It was five years ago when President Bush made his famous declaration about looking into Vladimir Putin’s eyes, getting a “sense of his soul” and coming away convinced that the Russian president was a “straightforward and trustworthy leader.”
With the world in an uproar of violence and Vice President Dick Cheney recently expressing a rather more realistic view of Russia, it is a dramatic time for Bush and six other world leaders to be convening in Putin’s home of St. Petersburg.
Presidents Bush and Putin are scheduled to meet face-to-face today ahead of the G8 Summit of world leaders, which starts Saturday. Russia is chairing the summit for the first time, though its economy and its democracy are both still maturing in comparison to the so-called G7 industrialized giants (the U.S., Britain, Canada, France, Germany, Italy and Japan).
Energy security is a top agenda item, sharing center stage with several current crises.Violence in the Middle East and nuclear showdowns with Iran and North Korea will loom large in the three days of summitry.
The president is seeking unified diplomacy to address North Korea’s recent missile tests and to block Iran’s efforts to obtain nuclear weapons. The United States, Great Britain and Japan have been pressing for a United Nations Security Council resolution that slaps sanctions on North Korea for the missile firings and on Iran for stalling six-party talks over its nuclear ambitions. Russia has opposed sanctions on either country.
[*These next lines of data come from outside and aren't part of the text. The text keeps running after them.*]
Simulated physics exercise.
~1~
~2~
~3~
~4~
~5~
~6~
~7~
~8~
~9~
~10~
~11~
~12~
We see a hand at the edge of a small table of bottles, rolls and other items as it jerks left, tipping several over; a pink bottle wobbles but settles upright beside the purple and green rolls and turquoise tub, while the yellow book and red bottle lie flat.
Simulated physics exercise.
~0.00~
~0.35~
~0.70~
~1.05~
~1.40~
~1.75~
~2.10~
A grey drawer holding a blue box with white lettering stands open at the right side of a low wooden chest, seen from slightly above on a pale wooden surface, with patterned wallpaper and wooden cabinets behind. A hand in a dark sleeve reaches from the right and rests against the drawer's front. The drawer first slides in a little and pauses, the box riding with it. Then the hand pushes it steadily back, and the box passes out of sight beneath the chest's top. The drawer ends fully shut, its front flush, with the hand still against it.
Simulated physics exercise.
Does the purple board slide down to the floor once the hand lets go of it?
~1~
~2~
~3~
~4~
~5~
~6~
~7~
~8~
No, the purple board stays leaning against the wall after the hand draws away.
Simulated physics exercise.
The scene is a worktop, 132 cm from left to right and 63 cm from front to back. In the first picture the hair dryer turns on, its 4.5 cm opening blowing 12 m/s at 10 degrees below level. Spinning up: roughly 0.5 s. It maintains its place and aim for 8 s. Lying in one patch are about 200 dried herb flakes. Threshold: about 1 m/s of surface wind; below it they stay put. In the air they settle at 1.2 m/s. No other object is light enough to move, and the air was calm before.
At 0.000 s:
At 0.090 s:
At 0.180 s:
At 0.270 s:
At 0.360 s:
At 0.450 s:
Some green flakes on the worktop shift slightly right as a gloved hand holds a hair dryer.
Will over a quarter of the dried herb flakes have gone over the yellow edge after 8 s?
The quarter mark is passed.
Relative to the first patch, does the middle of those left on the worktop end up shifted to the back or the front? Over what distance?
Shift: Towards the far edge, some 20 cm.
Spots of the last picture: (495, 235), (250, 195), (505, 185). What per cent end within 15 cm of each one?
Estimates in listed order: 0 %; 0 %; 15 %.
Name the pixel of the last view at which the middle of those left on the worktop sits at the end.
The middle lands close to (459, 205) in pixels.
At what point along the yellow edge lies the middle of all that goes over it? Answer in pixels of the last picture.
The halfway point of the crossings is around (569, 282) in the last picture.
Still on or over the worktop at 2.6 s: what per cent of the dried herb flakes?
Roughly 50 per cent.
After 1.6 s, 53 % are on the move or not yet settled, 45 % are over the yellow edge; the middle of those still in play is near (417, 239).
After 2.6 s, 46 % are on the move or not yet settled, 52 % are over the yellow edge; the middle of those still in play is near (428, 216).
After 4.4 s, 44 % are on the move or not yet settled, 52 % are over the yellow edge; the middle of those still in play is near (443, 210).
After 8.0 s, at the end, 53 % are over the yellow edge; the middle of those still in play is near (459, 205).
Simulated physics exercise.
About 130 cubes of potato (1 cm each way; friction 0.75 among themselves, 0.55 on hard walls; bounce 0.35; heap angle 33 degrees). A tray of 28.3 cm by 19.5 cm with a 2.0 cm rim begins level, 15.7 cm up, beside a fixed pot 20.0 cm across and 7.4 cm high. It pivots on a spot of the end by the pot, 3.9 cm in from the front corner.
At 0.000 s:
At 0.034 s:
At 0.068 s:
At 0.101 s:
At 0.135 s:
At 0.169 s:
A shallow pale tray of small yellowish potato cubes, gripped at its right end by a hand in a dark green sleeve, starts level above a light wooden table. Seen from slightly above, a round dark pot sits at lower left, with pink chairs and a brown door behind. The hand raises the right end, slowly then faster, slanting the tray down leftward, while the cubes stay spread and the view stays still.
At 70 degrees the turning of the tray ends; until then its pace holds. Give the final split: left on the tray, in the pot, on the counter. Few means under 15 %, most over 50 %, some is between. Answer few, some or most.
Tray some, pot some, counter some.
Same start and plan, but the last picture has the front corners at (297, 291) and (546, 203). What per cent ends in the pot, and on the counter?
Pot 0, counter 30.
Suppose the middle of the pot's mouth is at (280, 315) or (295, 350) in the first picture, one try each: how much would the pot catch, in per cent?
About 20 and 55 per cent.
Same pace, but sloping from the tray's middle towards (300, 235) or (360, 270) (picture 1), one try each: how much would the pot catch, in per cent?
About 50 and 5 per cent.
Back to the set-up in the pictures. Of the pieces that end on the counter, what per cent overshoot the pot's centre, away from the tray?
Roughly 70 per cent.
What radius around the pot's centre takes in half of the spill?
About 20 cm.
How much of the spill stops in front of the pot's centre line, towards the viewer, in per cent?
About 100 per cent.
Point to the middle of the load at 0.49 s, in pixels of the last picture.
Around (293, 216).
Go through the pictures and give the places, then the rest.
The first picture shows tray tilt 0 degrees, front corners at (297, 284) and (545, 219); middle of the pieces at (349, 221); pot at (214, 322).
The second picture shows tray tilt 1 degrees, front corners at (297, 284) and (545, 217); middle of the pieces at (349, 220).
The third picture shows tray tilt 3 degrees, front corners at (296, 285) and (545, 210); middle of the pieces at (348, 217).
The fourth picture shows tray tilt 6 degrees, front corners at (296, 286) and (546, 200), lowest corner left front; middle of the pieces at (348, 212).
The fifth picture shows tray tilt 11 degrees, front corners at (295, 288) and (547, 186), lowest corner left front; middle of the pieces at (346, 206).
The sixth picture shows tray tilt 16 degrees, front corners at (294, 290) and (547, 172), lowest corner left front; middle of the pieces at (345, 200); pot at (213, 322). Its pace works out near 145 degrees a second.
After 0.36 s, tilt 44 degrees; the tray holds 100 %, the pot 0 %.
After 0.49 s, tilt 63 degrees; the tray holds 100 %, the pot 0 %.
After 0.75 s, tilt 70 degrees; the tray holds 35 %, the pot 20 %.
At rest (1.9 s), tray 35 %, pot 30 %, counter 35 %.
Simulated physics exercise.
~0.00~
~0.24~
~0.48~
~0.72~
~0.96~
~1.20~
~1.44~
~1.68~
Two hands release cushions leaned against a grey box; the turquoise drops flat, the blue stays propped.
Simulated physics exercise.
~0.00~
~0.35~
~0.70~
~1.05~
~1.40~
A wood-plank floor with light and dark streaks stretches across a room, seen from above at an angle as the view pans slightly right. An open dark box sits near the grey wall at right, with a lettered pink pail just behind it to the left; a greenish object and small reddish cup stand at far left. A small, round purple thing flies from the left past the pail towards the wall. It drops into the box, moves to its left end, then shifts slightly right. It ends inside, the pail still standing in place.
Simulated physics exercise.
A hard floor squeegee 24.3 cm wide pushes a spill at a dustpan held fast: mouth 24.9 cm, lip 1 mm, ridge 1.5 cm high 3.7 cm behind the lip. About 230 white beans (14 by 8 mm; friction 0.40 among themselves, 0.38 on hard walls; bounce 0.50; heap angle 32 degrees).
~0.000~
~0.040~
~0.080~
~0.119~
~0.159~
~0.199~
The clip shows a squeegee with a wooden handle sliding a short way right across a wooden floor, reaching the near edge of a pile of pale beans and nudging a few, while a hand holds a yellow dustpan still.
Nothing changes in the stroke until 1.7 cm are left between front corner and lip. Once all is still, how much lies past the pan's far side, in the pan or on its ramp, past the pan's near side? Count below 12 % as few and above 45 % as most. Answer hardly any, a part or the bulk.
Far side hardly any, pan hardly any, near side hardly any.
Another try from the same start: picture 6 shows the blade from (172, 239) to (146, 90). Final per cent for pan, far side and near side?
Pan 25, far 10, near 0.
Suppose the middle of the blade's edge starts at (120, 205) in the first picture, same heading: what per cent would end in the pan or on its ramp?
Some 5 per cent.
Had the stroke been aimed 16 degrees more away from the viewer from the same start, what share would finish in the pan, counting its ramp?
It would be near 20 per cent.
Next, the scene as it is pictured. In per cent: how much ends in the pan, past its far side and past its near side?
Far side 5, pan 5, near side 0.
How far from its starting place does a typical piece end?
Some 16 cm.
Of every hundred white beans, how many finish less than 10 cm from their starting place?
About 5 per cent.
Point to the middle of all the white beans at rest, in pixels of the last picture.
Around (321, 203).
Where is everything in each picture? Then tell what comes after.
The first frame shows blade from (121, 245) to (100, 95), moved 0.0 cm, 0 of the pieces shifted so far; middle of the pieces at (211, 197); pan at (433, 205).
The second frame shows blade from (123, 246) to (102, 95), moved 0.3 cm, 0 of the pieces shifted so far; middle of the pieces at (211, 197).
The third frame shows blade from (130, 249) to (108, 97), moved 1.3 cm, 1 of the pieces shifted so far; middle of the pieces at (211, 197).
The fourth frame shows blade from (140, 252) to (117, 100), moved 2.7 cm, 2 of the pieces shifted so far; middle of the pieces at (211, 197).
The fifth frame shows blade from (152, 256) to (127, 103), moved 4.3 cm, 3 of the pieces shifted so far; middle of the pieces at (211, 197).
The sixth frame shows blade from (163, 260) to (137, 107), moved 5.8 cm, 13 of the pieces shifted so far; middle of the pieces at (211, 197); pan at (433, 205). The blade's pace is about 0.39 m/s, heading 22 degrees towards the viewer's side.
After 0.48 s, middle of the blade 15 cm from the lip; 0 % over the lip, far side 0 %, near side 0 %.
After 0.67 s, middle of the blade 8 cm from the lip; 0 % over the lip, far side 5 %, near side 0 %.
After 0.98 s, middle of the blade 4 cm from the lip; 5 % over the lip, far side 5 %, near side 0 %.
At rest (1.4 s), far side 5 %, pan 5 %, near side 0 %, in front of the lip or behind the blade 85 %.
If Putin persists in obstructing a unified G8 approach, we’ll have to wonder if the G7 wasn’t quite enough, thank you.
Bush plans to use personal diplomacy to win Putin’s support. The two men have forged a personal bond over the years, even as administration officials and congressional lawmakers have grown increasingly wary as Putin has cracked down on news media and business leaders, recentralized political power and used Russia’s energy wealth to bully neighbors like Ukraine.
The U.S. Council on Foreign Relations in a March report concluded that Putin had reversed democratic advances in favor of authoritarianism. These ingredients prompted Cheney to take a tough line toward Russia in a widely publicized speech just last May.
Putin needs to be approached with caution – after all, if he can be persuaded on key issues, it will be a powerful benefit to all the other nations represented in St. Petersburg.
A constructive relationship with Russia is vital to dealing with a range of strategic and resource issues facing the United States.